Allocation and Consumption DPPS describes Standard Metrics License allocation and consumption. Histogram Metrics License allocation and consumption aren’t included in the pool’s reported DPPS.

Quota allocations and consumption

The Quota Allocations vs Current Consumption graph is a bar chart used to visualize the current quota allocation in Data Points Per Second (DPPS) for each pool, and what the pool is actually consuming. The top bar for each pool is the Allocation. The second bar is the Current Consumption for the pools. Using these two bars, you can determine consumption in relation to the allocated quota. Point to any group of bars to display a dialog with exact values.

Quota consumption by pools (per second)

The Quota Consumption by pools graph separates the pools so you can see each pool’s Average consumption and its Current quota limit.

Understand quota consumption trends

The Quota Consumption graph is a running line of data points and quota limits, where the previous graph displays only a single value. Point to any point on the graph to see exact data. Drag in a graph to focus in on the selected time period.

Preview quota allocations

The Pools include a group of text fields corresponding to each created pool. These boxes contain values with the assigned percentage (%) or DPPS for each pool. Use these to set your general pool allocations.

To preview a new quota allocation, change a number in the box for the pool to be updated. Click outside the boxes to update the total.

Quota settings must meet the following criteria:

  • Quotas must add up to 100%. Changing any pool’s quota causes a related change in the default pool to ensure total quota is 100%.
  • The UI supports values greater than or equal to 0.01%.
  • The API supports values greater than or equal to 0.001%.

Changing an assigned quota displays a third bar in the Quota consumption by pools chart. Use the new bar to determine if new quota assignments meet the needs of each of your pools.

If one pool is consistently over quota and the other pools aren’t, use the preview to adjust assigned quotas to better meet the needs of each pool.

Click the Reset quotas icon to return to the existing configuration.

Delete a pool

Select from the following methods to delete pools.

To edit an existing pool:

  1. In the navigation menu, click Go to Admin and then select Control > Metrics Quotas.

  2. Click Configure Quotas.

  3. Click any row in the Pools table to display the Edit Pool page.

  4. At the bottom of the Edit Pool page, click Remove Pool.
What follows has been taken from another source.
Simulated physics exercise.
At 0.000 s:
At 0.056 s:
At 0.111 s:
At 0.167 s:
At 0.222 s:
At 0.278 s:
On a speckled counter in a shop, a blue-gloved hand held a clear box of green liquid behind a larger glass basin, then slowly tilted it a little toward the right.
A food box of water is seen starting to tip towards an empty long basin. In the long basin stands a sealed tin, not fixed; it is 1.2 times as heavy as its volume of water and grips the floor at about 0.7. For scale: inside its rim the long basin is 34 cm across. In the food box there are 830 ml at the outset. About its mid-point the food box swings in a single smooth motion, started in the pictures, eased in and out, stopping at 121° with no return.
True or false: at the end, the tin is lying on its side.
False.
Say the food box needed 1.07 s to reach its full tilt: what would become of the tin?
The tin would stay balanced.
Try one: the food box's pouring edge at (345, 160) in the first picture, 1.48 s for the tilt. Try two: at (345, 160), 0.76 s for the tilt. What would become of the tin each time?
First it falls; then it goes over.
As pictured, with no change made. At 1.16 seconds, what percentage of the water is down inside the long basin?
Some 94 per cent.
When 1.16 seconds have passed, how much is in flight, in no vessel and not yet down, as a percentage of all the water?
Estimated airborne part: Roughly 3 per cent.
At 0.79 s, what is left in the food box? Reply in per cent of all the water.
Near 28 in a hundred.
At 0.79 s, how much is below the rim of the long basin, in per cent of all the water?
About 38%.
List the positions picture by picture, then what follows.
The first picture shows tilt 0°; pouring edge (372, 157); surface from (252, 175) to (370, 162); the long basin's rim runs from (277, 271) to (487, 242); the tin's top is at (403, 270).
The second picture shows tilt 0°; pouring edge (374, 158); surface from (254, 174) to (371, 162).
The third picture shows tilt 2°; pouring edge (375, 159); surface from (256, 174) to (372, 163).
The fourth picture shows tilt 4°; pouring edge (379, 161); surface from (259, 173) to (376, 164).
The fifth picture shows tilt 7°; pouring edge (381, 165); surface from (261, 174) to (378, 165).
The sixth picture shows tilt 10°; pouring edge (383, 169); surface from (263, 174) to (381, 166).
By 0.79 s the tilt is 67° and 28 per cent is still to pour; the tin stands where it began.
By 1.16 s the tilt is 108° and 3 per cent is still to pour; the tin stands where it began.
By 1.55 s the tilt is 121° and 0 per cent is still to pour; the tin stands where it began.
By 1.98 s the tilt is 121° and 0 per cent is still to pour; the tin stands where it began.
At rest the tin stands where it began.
    The pool is removed from the Configure Quotas page, and no longer displays in the resource definition of the Code Config tab.

Best practices

To keep penalty behavior and cost accounting transparent and predictable, pools should be hard partitions of your system, with no one time series matching more than one pool. The following processes help ensure pools have the correct data:

  • Chronosphere recommends selecting a single usage tag as the pool assignment mechanism. Picking a single tag reduces the possibility where one pool matches serviceX, and a second pool matches environmentY, where time series might match either or both definitions.
  • Use exact match values for the selected label to decrease the chances of other tags or a regular expression match allowing a time series to fit into more than one pool.
  • Chronosphere Observability Platform uses match-ordering in pools. If a time series matches more than one pool, it becomes part of the first pool in the list that it matches. A time series might match more than one pool’s criteria, but a first-match policy ensures that a time series is accounted for consistently in a single pool.
  • If you see a pool that doesn’t match the expected penalty behavior, open the pool in the profiler and compare it with the Terraform configuration file. A match rule value might be incorrect.

Create an alert for a pool in penalty

When a pool is in a penalty state, it might drop metrics to reduce usage. For higher priority pools, this can result in the loss of important data. To reduce or prevent data loss, create a monitor to alert on pool usage and notify the appropriate team to take preventative action.

  1. Create a notification policy with criteria like warn if value is > 90% for 5 minutes.

  2. Create a notifier and align with your internal alerting policies to route the alerts to the right team.

  3. Create a monitor.

  4. In the monitor query, add the query to return each pool’s percent utilization. You can set up alerts using the chrono_poolstats_count metric. A query that returns each pool’s percent utilization of its quota might look like this:

    (sum by (metrics_class) (rate(chrono_poolstats_count{type="persisted", dropped="no"}[2m]))) /
    ((sum by(metrics_class) (coordinator_scheduler_metrics_class_weight{})) * on() group_left() limit_service_licensed_persist_limit{})
  5. In the Signals section, select Per time series (many alerts) as the signal.

  6. Define any additional fields, such as a condition and sustain period.

  7. Click Save to save the monitor.